ASRock and Gunnir custom Arc graphics cards pictured with triple-fan coolers

Graphics cards look kinda nice in Intel blue, don't you think?

Gunnir Arc A7

Intel board partners are due to launch custom Arc A7 series graphics cards tomorrow featuring dual- and triple-fan variants powered by two eight-pin power connectors.

Alongside Gunnir confirming the arrival of its custom Arc models via Weibo, our friends at Videocardz managed to snag some information about ASRock offerings which will also launch tomorrow.

Starting with ASRock, we have at least two models to choose from. The first, called Arc A770 Phantom Gaming OC, has a triple-fan design featuring a large heatsink cooled by what looks like 90mm fans capable of turning off entirely at low load. If previous Phantom Gaming OC designs are anything to do by, we could see five direct touch heatpipes feeding off the GPU. The card is RGB-lit via a bunch of LED strips plus the centre fan, the colour of which can be synchronised with ASRock motherboards.

ASRock Arc A770 Phantom Gaming OC - Front
Source: Videocardz

The second, dubbed Arc A750 Challenger OC, looks less flashy dropping the RGB and keeping only two fans. The card is however tagged as OC, indicating at least a bit of extra frequency compared to Intel base specs. Whether this OC is big enough to provide any meaningful performance uplifts is yet to be seen.
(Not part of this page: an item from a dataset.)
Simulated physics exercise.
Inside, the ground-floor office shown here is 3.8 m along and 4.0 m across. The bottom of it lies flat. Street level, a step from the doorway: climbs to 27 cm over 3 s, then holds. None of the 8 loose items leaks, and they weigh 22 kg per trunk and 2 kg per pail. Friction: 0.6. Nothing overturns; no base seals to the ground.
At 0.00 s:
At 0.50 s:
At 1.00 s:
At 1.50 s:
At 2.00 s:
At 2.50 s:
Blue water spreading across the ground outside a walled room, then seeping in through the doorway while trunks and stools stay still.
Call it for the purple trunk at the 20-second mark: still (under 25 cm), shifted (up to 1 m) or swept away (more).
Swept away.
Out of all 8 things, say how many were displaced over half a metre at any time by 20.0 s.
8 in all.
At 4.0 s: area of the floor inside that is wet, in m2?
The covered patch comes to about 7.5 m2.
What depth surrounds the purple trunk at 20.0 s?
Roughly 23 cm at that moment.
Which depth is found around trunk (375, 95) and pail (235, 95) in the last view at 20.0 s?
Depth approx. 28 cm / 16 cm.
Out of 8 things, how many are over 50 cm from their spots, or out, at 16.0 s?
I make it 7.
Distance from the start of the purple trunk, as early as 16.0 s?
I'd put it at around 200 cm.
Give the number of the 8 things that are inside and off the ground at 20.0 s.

ASRock Arc A750 Challenger OC - Front
Source: Videocardz

Next on the list, we have Gunnir, one of the first brands to have officially announced custom Intel cards. Here we find once more, a triple-fan design resembling that of a Radeon VII, albeit in blue. This is one of the best-looking custom Arc cards if you ask me, albeit not as unique as Acer’s A770 Predator BiFrost hybrid cooler.

Gunnir Arc A7 GPU
Source: Cool3C

All these cards seem to be around 2 to 2.5-slot in size, with dual eight-pin power connectors instead of Intel’s default eight-plus-six configuration. They are based on Intel’s ACM-G10 GPU with 32 Xe-Cores (A770) or 28 Xe-Cores (A750), and 21.7 billion transistors spread over a 406mm² die.

According to recent reviews, Arc A770 delivers performance roughly comparable to Nvidia’s RTX 3060 or AMD’s Radeon RX 6600 XT graphics cards in certain scenarios.
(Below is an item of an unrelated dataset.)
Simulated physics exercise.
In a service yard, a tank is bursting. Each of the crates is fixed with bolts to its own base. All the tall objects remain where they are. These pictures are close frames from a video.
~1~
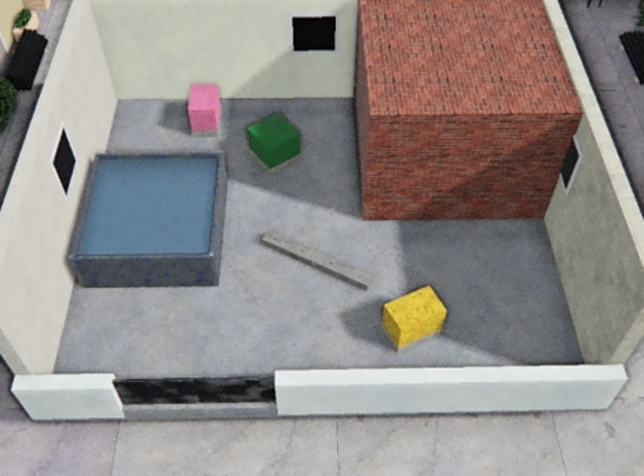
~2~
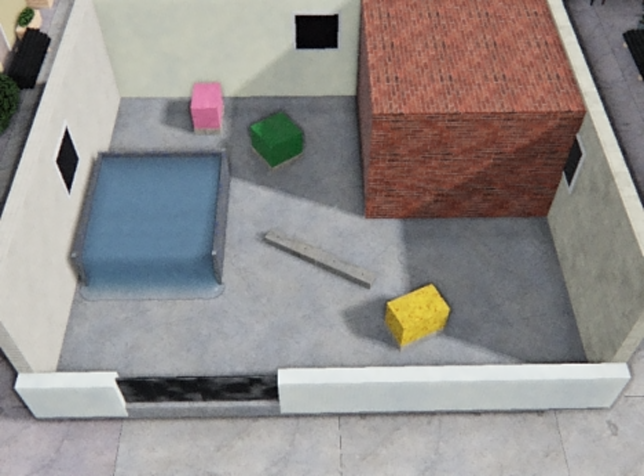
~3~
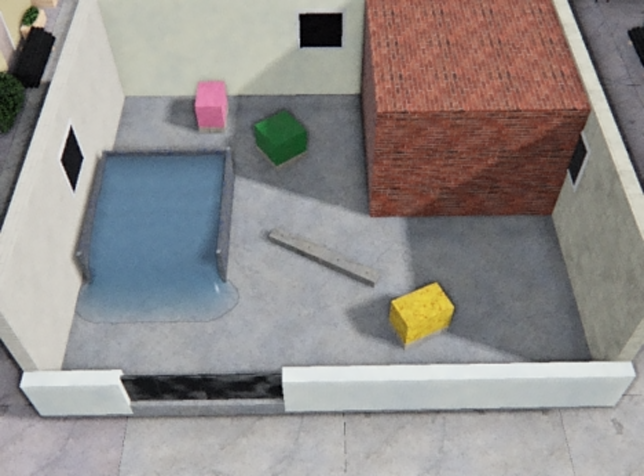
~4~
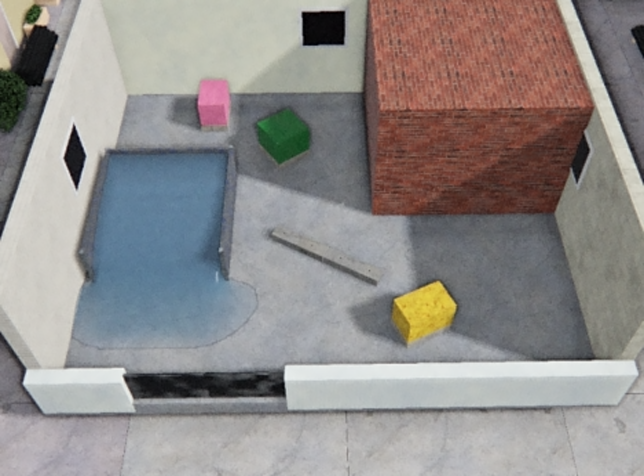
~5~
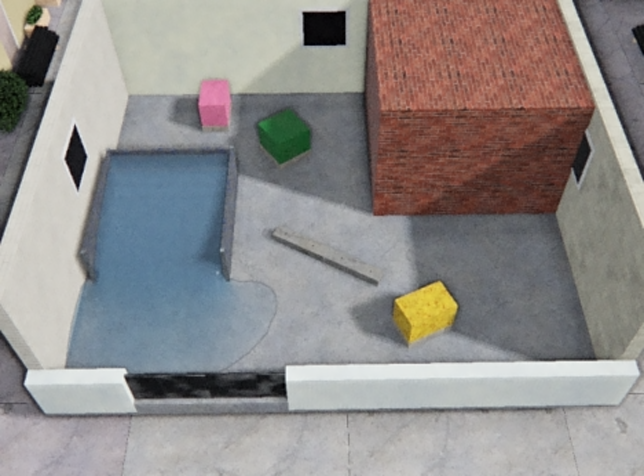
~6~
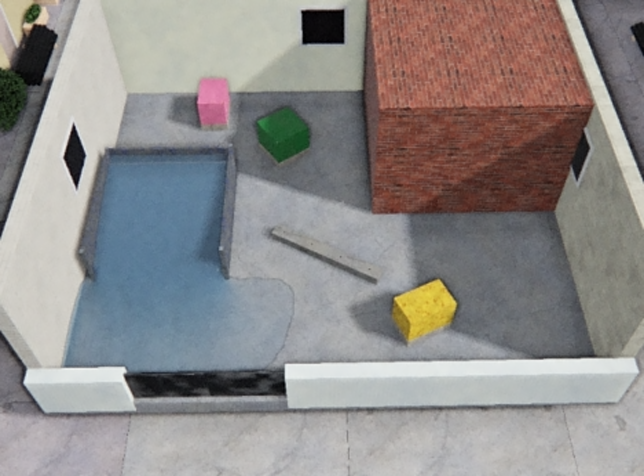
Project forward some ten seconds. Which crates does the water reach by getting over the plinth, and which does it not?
Outcome: The yellow crate will be wet, the pink crate will not even get damp, the green crate will not even get damp.
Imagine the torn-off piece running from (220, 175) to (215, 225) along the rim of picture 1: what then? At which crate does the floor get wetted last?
The pink crate.
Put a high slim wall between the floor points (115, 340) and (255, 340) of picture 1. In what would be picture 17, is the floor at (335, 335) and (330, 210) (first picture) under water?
As listed: Awash, dry.
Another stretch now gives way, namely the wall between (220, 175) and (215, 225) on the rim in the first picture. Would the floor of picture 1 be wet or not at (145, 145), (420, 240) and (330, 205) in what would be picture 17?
Read off point by point, the answer is not soaked, soaking, soaking.
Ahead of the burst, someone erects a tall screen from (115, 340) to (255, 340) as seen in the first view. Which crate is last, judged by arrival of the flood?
That would be the green-painted one.
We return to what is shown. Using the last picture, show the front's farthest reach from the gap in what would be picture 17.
Look around (484, 383).
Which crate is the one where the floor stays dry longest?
My pick is the green-painted one.
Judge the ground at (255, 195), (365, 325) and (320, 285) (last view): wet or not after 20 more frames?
Going through them in order, I'd call them clear, drenched and drenched.
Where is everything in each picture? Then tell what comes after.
In the first frame, still water in the water tank at (152, 205).
In the second frame, the front is at (83, 287), out from the gap at (151, 275).
In the third frame, water pours out at (156, 274) and has run to (77, 306).
In the fourth frame, water pours out at (159, 273) and has run to (247, 311).
In the fifth frame, the front is at (67, 364), out from the gap at (160, 274).
In the sixth frame, the front is at a hidden place, out from the gap at (159, 272).
A moment on, water covers 20 % of the floor; the yellow crate not reached, the pink crate not reached, the green crate not reached.
Next, water covers 25 % of the floor; the yellow crate water round its plinth, the pink crate not reached, the green crate not reached.
Then, water covers 50 % of the floor; the yellow crate water round its plinth, the pink crate not reached, the green crate not reached.
Later, water covers 70 % of the floor; the yellow crate water round its plinth, the pink crate water round its plinth, the green crate not reached.
In the end, water covers 85 % of the floor; the yellow crate was topped, the pink crate stayed above the water, the green crate stayed above the water.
Intel plans to launch both the reference and custom designs at the same time tomorrow, October 12, which also happens to be the launch date for custom RTX 4090 graphics cards. Official (MSRP) pricing was set to $329 for the A770 8GB variant and $349 for the A770 16GB Limited Edition. In Europe, the latter has already sold out at German retailers.